Mr Connor said Mr Feeney was a vulnerable man, having had a brain haemorrhage in 1994 which left him with a mental age of 13.

A victim impact statement from James Feeney said he and the family were "at a loss" as to how Andrews could do this.

He recalled spending his younger years with Andrews, at Sunday roasts at his mum's house where he was invited, and them spending camping trips and celebrating Christmas together.

Andrews was "trusted like a family member" and Russell Feeney "thought he was like a brother".

Judge Everett said when this was put to Andrews during the trial, his response was "cold and uncaring".

The court heard that, since the stabbing, Russell Feeney was "in constant pain", having required 49 staples from his back to the centre of his chest as a scar.

The knife had sliced his lung, which had healed, but he was still on strong painkillers almost daily.

But the psychological impact was, the court heard, "catastrophic, irreparable in some ways".

Mr Feeney's wife Belinda, known as Suki, making an impact statement on behalf of Mr Feeney, said both of them felt "imprisoned" since the incident last October.

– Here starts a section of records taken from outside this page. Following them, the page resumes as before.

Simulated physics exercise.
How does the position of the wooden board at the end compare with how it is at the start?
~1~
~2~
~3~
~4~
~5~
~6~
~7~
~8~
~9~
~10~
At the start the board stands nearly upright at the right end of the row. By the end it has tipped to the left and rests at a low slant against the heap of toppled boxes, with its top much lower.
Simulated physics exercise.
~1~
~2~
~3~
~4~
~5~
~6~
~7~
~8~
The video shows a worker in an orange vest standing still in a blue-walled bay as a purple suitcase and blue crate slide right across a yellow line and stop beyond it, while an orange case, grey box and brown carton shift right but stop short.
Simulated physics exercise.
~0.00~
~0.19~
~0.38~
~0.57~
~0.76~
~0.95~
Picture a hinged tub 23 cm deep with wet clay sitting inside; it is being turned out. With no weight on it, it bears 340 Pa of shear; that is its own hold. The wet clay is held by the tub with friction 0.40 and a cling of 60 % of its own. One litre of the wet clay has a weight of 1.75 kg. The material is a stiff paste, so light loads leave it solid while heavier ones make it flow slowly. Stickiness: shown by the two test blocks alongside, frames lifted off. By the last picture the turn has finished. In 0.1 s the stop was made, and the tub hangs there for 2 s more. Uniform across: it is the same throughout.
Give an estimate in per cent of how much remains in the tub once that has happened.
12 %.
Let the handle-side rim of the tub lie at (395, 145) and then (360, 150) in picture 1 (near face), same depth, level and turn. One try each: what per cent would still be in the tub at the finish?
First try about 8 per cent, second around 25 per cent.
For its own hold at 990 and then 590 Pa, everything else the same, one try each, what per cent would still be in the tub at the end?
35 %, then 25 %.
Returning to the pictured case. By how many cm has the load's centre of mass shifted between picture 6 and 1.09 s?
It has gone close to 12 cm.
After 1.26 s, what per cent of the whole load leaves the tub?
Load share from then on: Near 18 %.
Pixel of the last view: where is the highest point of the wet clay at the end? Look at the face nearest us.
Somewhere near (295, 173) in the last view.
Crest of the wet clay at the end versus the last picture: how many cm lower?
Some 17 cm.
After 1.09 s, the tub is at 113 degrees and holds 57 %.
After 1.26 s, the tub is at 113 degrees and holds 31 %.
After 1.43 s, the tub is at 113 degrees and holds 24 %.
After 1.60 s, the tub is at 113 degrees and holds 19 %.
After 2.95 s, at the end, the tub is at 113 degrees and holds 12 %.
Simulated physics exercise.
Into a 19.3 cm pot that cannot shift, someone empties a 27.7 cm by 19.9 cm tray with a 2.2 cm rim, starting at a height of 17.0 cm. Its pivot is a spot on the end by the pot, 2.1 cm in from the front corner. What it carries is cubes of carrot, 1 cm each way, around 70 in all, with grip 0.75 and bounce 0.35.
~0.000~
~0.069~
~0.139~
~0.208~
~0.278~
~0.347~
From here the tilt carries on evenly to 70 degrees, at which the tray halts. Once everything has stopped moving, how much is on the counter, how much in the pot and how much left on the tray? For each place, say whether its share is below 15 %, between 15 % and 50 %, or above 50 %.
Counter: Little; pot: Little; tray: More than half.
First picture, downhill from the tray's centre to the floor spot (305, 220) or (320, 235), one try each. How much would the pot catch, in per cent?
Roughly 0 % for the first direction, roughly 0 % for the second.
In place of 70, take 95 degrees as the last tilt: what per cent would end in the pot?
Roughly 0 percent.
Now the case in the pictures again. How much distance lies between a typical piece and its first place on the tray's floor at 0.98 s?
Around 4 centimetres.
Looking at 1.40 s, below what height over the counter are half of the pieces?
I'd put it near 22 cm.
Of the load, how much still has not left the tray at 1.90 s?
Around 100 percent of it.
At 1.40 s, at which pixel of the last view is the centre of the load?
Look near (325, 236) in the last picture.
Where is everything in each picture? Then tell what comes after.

Previously Mr Feeney would go out and visit family around Chester and be happy, and had "a beautiful smile", but Mrs Feeney had not seen him smile since last October, which she found heartbreaking.

Mr Feeney would also have recurring nightmares of Andrews standing behind him laughing, making him afraid to sleep at night.

Mrs Feeney added: "Our lives have been totally destroyed by the defendant."

Andrews had previous convictions from the 1970s up to 1994, which included "outbursts of violence" and an incident where a knuckle duster was found at his home.

Defending, Brian Treadwell said Andrews had admitted the stabbing after the trial when speaking to a probation officer, saying it was "impulsive" and appeared to have arisen from a trivial disagreement, which provided an explanation for what he did, but did not justify it.

Mr Treadwell said Andrews could not believe what he had done, "bitterly regretted" it and added: "If I had the chance to talk to him I would say I was genuinely sorry."

He said he was struggling to come to terms with what he had done and was seeking help.

Mr Treadwell added Andrews would be well into his 70s by the time he was released from prison, and would be less likely at risk of serious harm.

Judge Everett said it was "just astonishing" Mr Feeney was not killed after being stabbed, adding that if he had, Andrews would have been facing a minimum sentence of 20 years in prison.

"Fortunately for him, and fortunately, I would suppose, for you to some extent, Russell Feeney did not die," the judge told Andrews, "but in that moment you broke him.

"What I find inexplicable is you knew him for 40 years. When he had a brain haemorrhage which turned him into a boy in a man's body, you were wonderful.

"Despite what you so chillingly said he was not like a brother, you knew full well what was meant and you were.

"We will never know why you decided to [stab him]. And then you left him to die.

"This was a terrible case. You have taken away what little he [Mr Feeney] had and left him as a shell."

As well as the 18-year prison sentence, the kitchen knife and the lock knife were to be forfeited and destroyed.